Noise of haggling and market traders, the hustle and bustle of a wet market has remained unchanged over the years.Your senses will be overwhelmed by the sights and smells but this has been the way the locals in Malaysia shop for food. Meat is sold on big slabs open to the elements Housewives will prod and poke pieces of meat before they get the butcher to cut them the required cuts. No chilled glass counters or meat packed in artificial oxygen filled packs here. Clucking chickens are live in their cages, waiting to be selected, killed and plucked by the machines standing by nearby. Malaysian like to see that their food is fresh. In the most part, provenance of the produce is secondary to freshness.
You can buy everything at the wet markets, from plastic toys from China to strange Korean fashion, fresh fruit and veg to cooked food and stalls selling home made Malaysian snacks and cakes.

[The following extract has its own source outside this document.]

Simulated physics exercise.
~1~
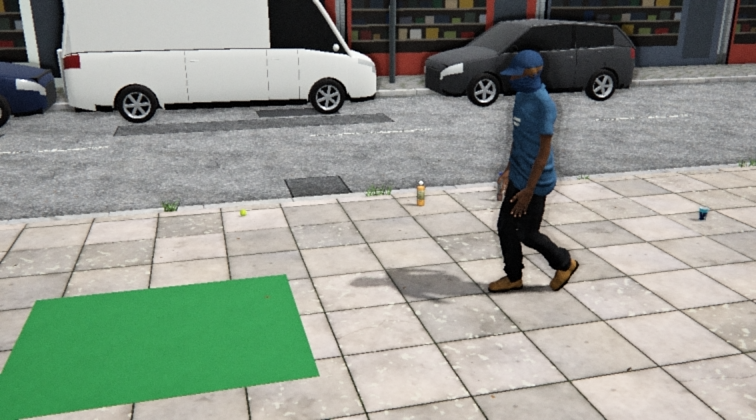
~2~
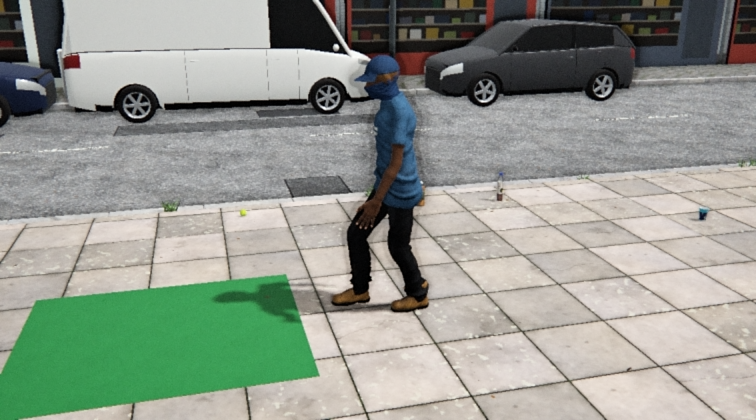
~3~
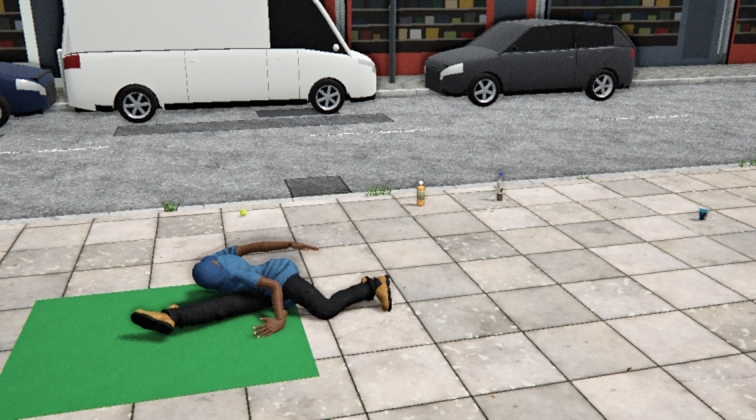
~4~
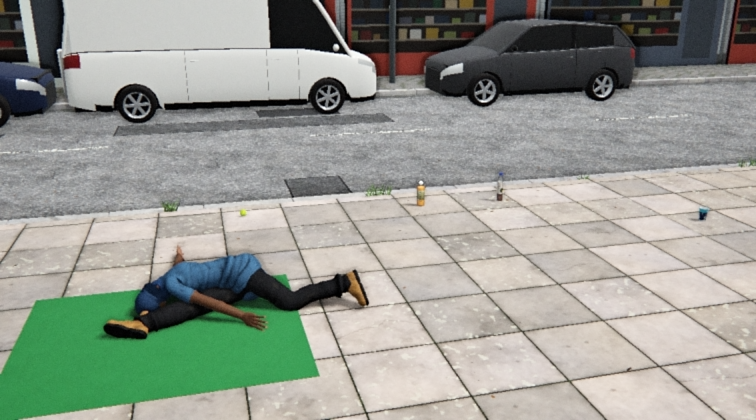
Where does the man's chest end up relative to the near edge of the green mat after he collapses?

Look at the awesome butchers block here!
Today, I’ve just dropped by the market to buy some fruit and to have breakfast. Breakfasting at the wet market is not to everyone’s taste. The environment is not for the pampered as the tables and chairs are rudimentary and not always clean. There is no wait staff. You order your food from the myriad of stalls, bags a seat at a table, sometimes sharing with strangers and wait. Meanwhile the local coffee shop man comes along to take your drinks order.
I’ve ordered the curry laksa with kuay teow, which comes with the standard fried tofu puffs, pig skin and unusually, pork balls too. To drink, a Kopi O in a retro coffee shop cup and saucer. Thick black Malaysian coffee, over sweetened. A taste that conjures up memories.
If you are a grazer, the market is a joy as you meander through the wet and narrow lanes to find the stalls selling freshly made apom balik, nyonya kuih, poh piah and all sorts of other small bites.